La distribuzione del Valore Aggiunto relativa ai prodotti ortofrutticoli freschi (cioè l’incremento di valore che si verifica nell’ambito della produzione e distribuzione di beni e servizi finali grazie all’utilizzo dei fattori produttivi) tra i soggetti della filiera dal 2009 al 1° febbraio 2024 evidenzia un trend di guadagno di quota della GDO con + 2,2% a fronte di una rilevante perdita di quella dell’Agricoltura con – 6,3 %.
L’articolo 62 d.l. n. 1/2012 aveva introdotto una disciplina volta a mitigare il problema dell’asimmetria negoziale tra produttori agricoli, intermediari e Grande Distribuzione. Tuttavia, tale iniziativa è rimasta inefficace per mancanza di denunce e accertamenti d’ufficio. Il d.lgs. n. 198/2021, in attuazione di una Direttiva UE, ha rivisto la materia e trasferito la competenza per l’attività di controllo dalla AGCM all’ICQRF. Il decreto disciplina le relazioni commerciali e contrasta le pratiche sleali tra acquirenti e fornitori di prodotti agricoli e alimentari, definendo una serie di pratiche vietate, in quanto contrarie ai principi di buona fede e correttezza. Tra queste è compresa quella che impone al venditore di cedere prodotti agricoli e alimentari a prezzi al di sotto dei costi di produzione. Problema più volte denunciato nell’ambito delle proteste.
Al momento, tuttavia, i risultati nel complesso non sembrano incoraggianti. Nei giorni scorsi, nell’apposita sezione del sito internet del Ministero delle politiche agricole, sono stati finalmente pubblicati i provvedimenti sanzionatori inflitti dall’Autorità di controllo, analogamente a quanto avviene sul sito del Garante per la protezione dei dati personali. Dal 2 novembre 2023 al 22 febbraio 2024 sono state irrogate sei sanzioni amministrative, di cui quattro alla stessa impresa per un importo complessivo di 5.562,61 euro. Eppure, pare che ogni anno le pratiche commerciali sleali provochino danni che superano i 350 milioni di euro nell’intera filiera agricola e alimentare.

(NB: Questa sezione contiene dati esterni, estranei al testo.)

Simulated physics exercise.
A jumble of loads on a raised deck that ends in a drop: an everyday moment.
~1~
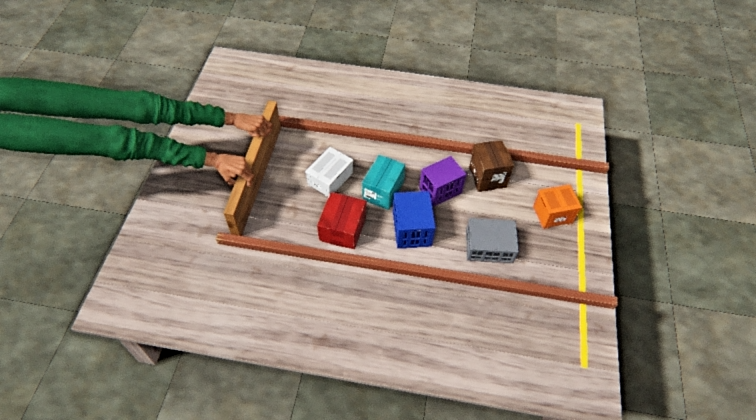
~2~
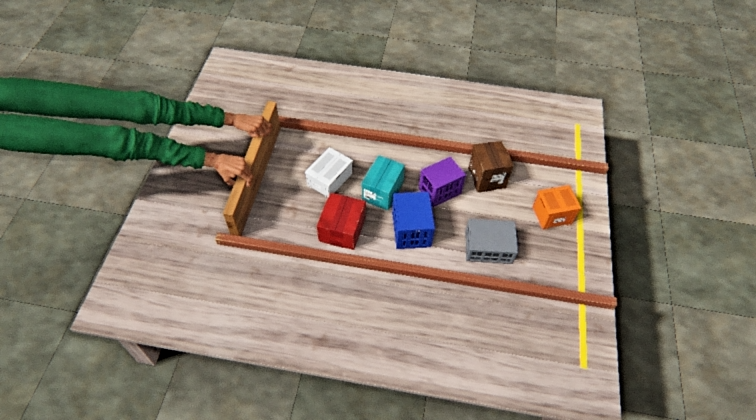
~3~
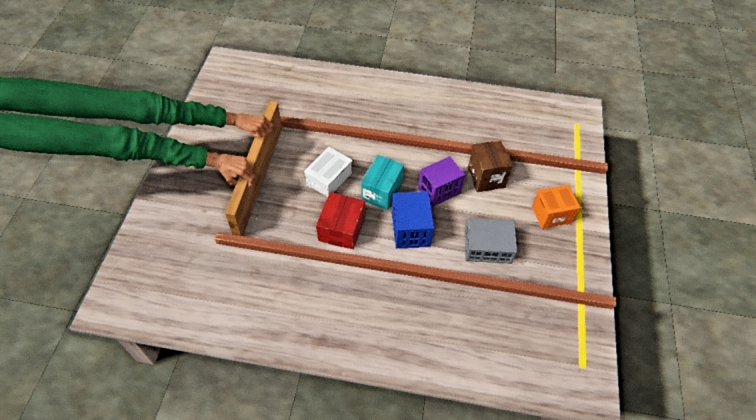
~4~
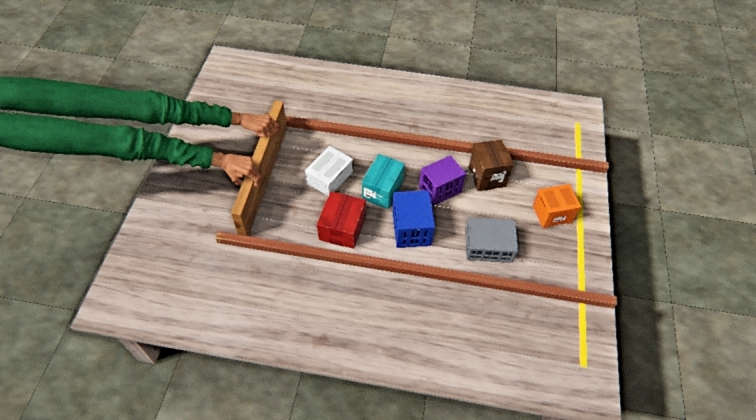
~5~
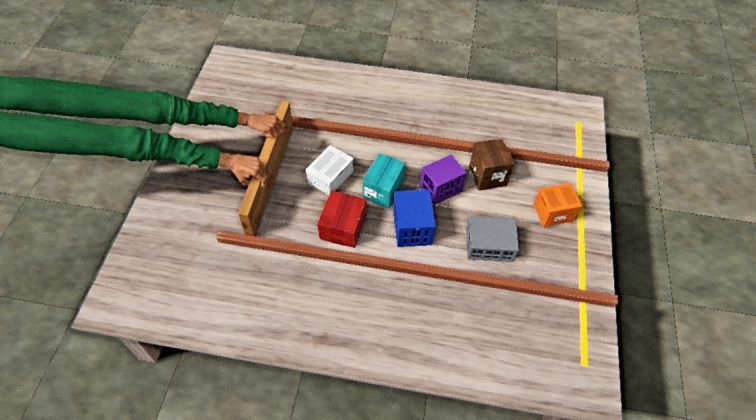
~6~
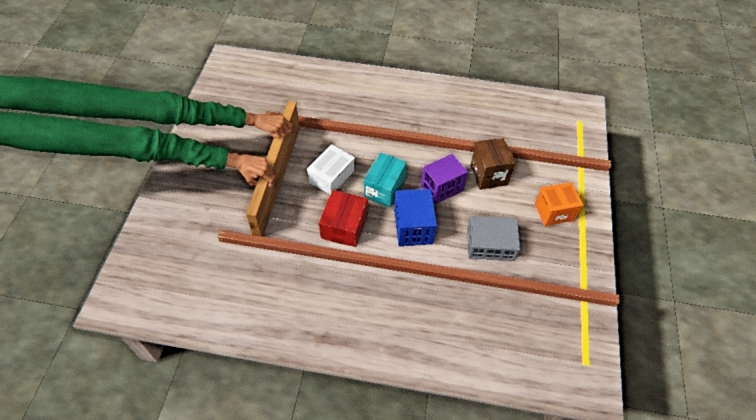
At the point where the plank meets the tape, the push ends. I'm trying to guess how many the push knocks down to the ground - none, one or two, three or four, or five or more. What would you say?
My prediction is five or more fallers.
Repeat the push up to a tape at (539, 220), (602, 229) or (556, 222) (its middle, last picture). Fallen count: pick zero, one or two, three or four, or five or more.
Taking the places in the order asked: Either three or four, then at least five, then three or four.
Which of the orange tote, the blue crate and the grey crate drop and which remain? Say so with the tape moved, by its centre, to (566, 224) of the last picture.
The orange tote is gone, the blue crate is gone, the grey crate is gone.
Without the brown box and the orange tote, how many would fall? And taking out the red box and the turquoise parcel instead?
That gives 4 for the first pair taken away and 3 for the second.
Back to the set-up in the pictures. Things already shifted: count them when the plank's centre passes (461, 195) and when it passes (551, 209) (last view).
Respectively 8 and 8.
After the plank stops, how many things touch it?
At rest, 3 are in contact.
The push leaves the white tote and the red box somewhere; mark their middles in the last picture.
Result: One about (600, 207), other about (608, 259).
Soon after, none off yet; orange tote at rest near (558, 205); grey crate at rest near (493, 238); brown box at rest near (492, 164).
After that, none off yet; orange tote at rest near (558, 205); grey crate displaced about its own width near (540, 246); brown box displaced about its own width near (515, 162).
And then, none off yet; orange tote tilting well over near (635, 230); grey crate displaced well along near (624, 260); brown box displaced well along near (545, 162).
In the end, the number that fall off is five or more; gone, turquoise parcel, blue crate, purple crate, grey crate and orange tote.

La disciplina delle “pratiche sleali”, accolta con favore e ingenuo ottimismo, pare il classico pannicello caldo al moribondo. È, invece, ragionevolmente necessario rivisitare l’intero impianto del diritto Antitrust della UE e temperare gli effetti negativi dell’annosa asimmetria di potere contrattuale nel comparto, causata dalla concentrazione della domanda nelle Centrali d’acquisto della GDO. È anche auspicabile che gli Stati Membri si adoperino per ripensare al progetto europeo, rafforzandone la costruzione. Le trattative per la PAC si sono svolte, sino ad oggi, nel tavolo negoziale del Consiglio, tra ministri nazionali dell’agricoltura, dotati di potere di veto, per lo più preoccupati di perseguire obiettivi specifici. Allo stesso modo, nel Parlamento europeo, non di rado i parlamentari, eletti su base nazionale, sono stati esclusivamente animati da visioni particolaristiche determinate da esigenze contingenti. È evidente che questo sistema non è più adatto alle sfide che la complessa realtà attuale ci impone.